Viscosity Solutions on Ramified Spaces

The thesis develops a viscosity solution theory for Hamilton–Jacobi equations on ramified spaces, particularly networks and graphs, and connects this with vanishing viscosity and the distance function.

Motivation & Goal

In many applications (e.g. interactions between different “branches”/media), PDEs are not defined on smooth manifolds but on spaces composed of several “branches” joined at transition points. For fully nonlinear equations (especially Hamilton–Jacobi), a rigorous viscosity solution theory for such settings was lacking.

Chapters 2–3: Foundations & Eikonal

Historical and conceptual background (Kruzhkov, Crandall–Lions) and a detailed analysis of the vanishing viscosity method applied to the eikonal problem. It is shown that on classical domains this method converges to the distance function to the boundary.

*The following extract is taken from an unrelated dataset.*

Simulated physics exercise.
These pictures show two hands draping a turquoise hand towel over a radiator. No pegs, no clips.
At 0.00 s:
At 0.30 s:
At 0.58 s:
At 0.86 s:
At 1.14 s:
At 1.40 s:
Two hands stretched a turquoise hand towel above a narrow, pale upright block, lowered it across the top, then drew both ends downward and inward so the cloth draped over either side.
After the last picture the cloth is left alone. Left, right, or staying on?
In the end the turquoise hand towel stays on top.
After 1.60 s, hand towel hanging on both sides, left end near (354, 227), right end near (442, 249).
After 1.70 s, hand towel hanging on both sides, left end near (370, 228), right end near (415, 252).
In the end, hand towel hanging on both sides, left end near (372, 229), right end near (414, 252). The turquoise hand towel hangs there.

Chapter 4: Vanishing Viscosity on Networks

Extension to networks: for the second-order viscous regularization, one additionally requires a Kirchhoff condition (flux/derivative balance) at transition nodes in order to obtain uniqueness. Building on this, convergence results for the vanishing viscosity method on networks are derived.

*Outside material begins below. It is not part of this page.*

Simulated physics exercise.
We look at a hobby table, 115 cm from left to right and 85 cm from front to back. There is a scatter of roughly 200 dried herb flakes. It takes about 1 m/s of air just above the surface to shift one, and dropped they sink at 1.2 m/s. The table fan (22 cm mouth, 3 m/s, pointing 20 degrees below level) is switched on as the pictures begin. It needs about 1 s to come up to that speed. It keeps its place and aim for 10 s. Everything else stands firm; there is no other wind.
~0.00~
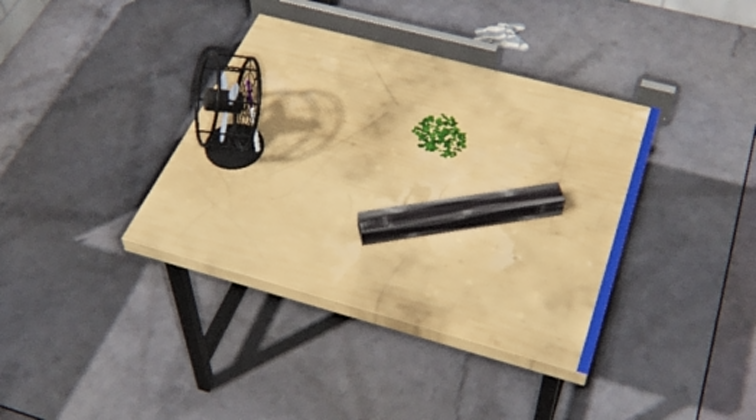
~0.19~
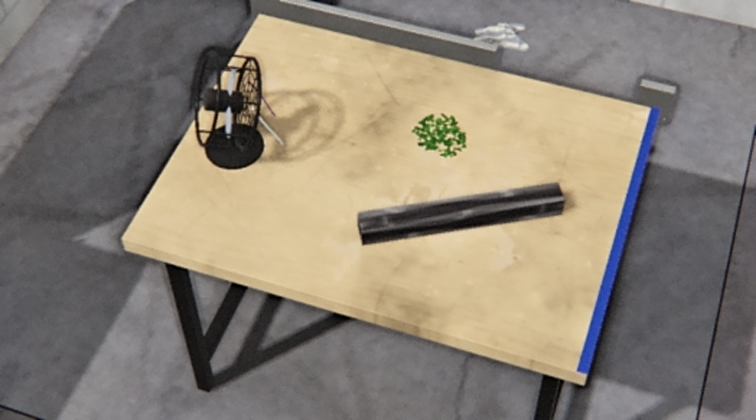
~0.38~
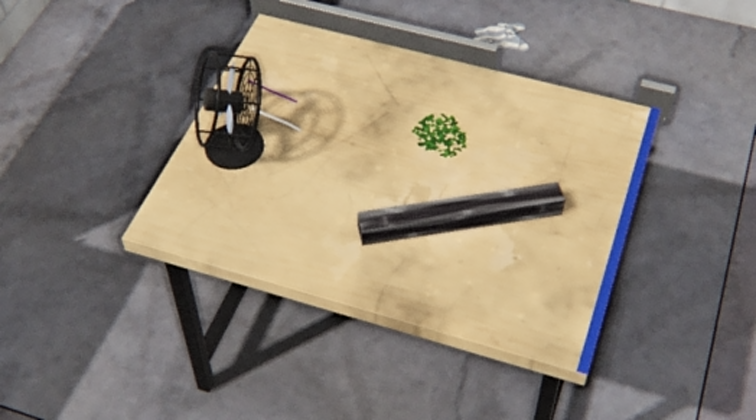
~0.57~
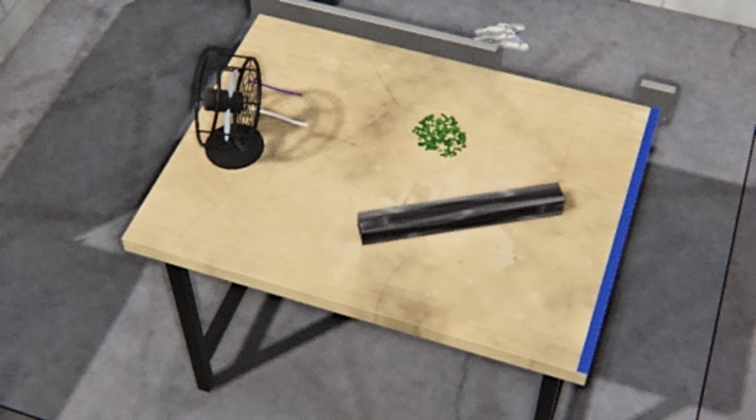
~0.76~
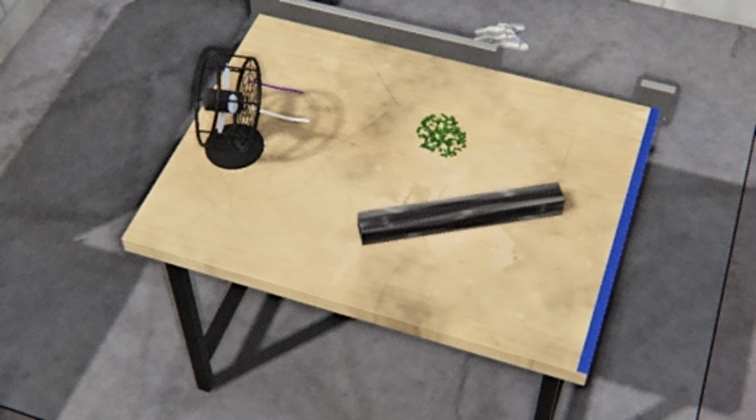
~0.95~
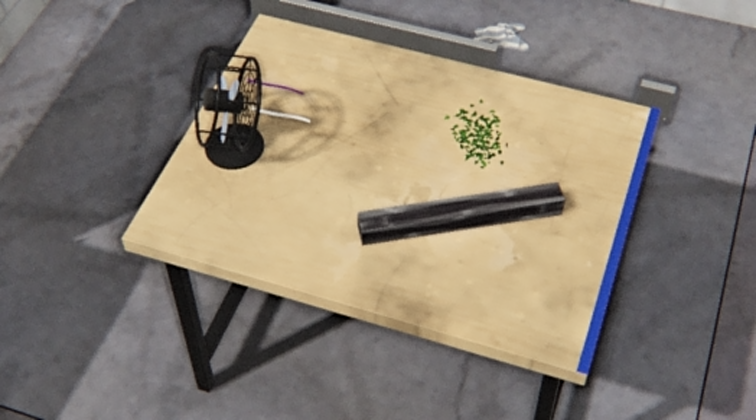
Blades spin in a black caged table fan at the left of a pale wooden table with dark legs, seen from above at an angle on a grey floor. A round patch of green flakes lies near the centre, above a dark plank, with a blue edge along the right. Ribbons at the fan lift and stream rightward, then the flakes shift slightly right and spread, while the camera stays still.
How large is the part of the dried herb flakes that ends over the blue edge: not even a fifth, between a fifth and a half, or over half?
The share over the blue edge is above half.
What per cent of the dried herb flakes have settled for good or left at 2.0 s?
Some 100 per cent.
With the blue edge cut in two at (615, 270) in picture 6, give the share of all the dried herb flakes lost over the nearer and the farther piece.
About 0 % nearer and 90 % farther.
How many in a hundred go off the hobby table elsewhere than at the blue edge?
Some 15 per cent.
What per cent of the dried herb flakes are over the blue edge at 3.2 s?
Some 90 per cent.
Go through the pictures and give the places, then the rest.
In the first frame, the middle of the dried herb flakes is near (441, 135), none has stirred yet and the mouth of the table fan is at (227, 101).
In the second frame, the middle of the dried herb flakes is near (441, 134), none has stirred yet and the blue edge is centred on (627, 230).
In the third frame, the middle of the dried herb flakes is near (441, 134), none has stirred yet and the top of a plank is at (462, 206).
In the fourth frame, the middle of the dried herb flakes is near (441, 134) and none has stirred yet.
In the fifth frame, the middle of the dried herb flakes is near (443, 135) and about 1 % have left their places.
In the sixth frame, the middle of the dried herb flakes is near (479, 138), the farthest in sight from the table fan is at (507, 146) and about 95 % have left their places.
After 2.0 s, 86 % are over the blue edge; 100 % have settled or left.
After 3.2 s, 86 % are over the blue edge; 100 % have settled or left.
After 5.5 s, 86 % are over the blue edge; 100 % have settled or left.
After 10.0 s, at the end, 86 % are over the blue edge.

Chapter 5: Viscosity Solutions on Networks (Main Contribution)

An intrinsic test-function-based definition of viscosity sub- and supersolutions on networks is formulated, including correct transition conditions at branching nodes. The key insight is: the limit obtained via vanishing viscosity does not satisfy the Kirchhoff condition, but rather a “pairwise” transition logic (evaluated over two incident edges at a time) – and this yields the comparison principle, uniqueness, and existence.

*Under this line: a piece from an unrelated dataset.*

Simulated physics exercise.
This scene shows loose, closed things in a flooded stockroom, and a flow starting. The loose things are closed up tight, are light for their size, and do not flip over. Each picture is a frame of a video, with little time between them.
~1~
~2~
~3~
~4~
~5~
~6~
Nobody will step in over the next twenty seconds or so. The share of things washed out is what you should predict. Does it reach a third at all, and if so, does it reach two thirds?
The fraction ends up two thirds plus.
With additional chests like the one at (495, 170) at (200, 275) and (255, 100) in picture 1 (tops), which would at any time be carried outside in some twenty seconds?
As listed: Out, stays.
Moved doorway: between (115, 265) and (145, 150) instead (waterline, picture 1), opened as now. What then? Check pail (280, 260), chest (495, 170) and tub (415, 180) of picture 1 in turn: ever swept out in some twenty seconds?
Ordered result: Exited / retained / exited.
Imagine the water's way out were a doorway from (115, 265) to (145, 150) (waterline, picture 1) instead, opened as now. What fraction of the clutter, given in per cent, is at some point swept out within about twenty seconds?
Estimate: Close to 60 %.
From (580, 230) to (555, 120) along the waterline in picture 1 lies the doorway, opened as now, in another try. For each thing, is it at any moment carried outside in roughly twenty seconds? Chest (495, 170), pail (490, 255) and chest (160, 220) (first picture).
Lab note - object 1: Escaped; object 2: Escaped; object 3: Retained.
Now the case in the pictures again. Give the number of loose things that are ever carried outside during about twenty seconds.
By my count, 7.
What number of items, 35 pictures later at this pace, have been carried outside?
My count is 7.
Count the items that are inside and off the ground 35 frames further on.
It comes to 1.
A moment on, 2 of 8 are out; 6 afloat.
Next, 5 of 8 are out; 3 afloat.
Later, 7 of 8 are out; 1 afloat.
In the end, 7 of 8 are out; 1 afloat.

Chapter 6: Distance Function & Topology

Investigation of the distance function on networks: a “curvature functional” (counting suitably weighted local maxima/singularities of the distance function) is linked to a purely graph-theoretic/topological quantity of the network (including in the context of its cycle structure).

Chapter 7: Higher-Dimensional Ramified Spaces / LEP-Spaces

Introduction of ramified manifolds and the class of LEP-spaces (locally elementary polygonal ramified spaces), and extension of the network theory to these spaces. A complete existence theory for viscous regularizations is difficult in this geometry; however, convergence is shown provided a viscous approximation family exists.

Summary

The thesis provides a consistent framework for treating Hamilton–Jacobi equations on ramified spaces via viscosity solutions – including correct transition conditions, existence and uniqueness via the comparison principle, and consistency with vanishing viscosity. In addition, the distance function is characterized topologically as a structure-determining object.